Be/X-ray binary SXP6.85 undergoes large Type II outburst in the Small Magellanic Cloud

TL;DR

This study analyzes a significant Type II outburst of the Be/X-ray binary SXP6.85 in the Small Magellanic Cloud, correlating X-ray, optical, and IR data to understand disk dynamics and accretion processes.

Contribution

It provides detailed timing and spectroscopic analysis of the outburst, linking optical maximum with disk growth and revealing complex accretion geometry changes.

Findings

Outburst coincides with optical maximum, indicating disk expansion.

IR photometry and H-alpha spectroscopy support disk size increase.
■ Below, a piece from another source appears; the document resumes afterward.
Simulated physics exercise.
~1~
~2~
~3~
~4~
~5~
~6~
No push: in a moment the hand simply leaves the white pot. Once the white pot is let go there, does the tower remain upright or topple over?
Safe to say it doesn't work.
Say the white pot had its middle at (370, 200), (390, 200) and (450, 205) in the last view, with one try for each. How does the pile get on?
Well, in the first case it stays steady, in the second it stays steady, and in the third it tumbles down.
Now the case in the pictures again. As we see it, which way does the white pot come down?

Evidence of inhomogeneous accretion regions on the neutron star.

Abstract

The Small Magellanic Cloud (SMC) Be/X-ray binary pulsar SXP6.85 = XTE J0103-728 underwent a large Type II outburst beginning on 2008 August 10. The source was consistently seen for the following 20 weeks (MJD = 54688 - 54830). We present X-ray timing and spectroscopic analysis of the source as part of our ongoing Rossi X-ray Timing Explorer (RXTE) monitoring campaign and INTEGRAL key programme monitoring the SMC and 47 Tuc. A comparison with the Optical Gravitational Lensing Experiment (OGLE) III light curve of the Be counterpart shows the X-ray outbursts from this source coincide with times of optical maximum. We attribute this to the circumstellar disk increasing in size, causing mass accretion onto the neutron star. Ground based IR photometry and H-alpha spectroscopy obtained during the outburst are used as a measure of the size of the circumstellar disk and lend support to this picture. In addition, folded RXTE light curves seem to indicate complex changes in the geometry of the accretion regions on the surface of the neutron star, which may be indicative of an inhomogeneous density distribution in the circumstellar material causing a variable accretion rate onto the neutron star. Finally, the assumed inclination of the system and H-alpha equivalent width measurements are used to make a simplistic estimate of the size of the circumstellar disk.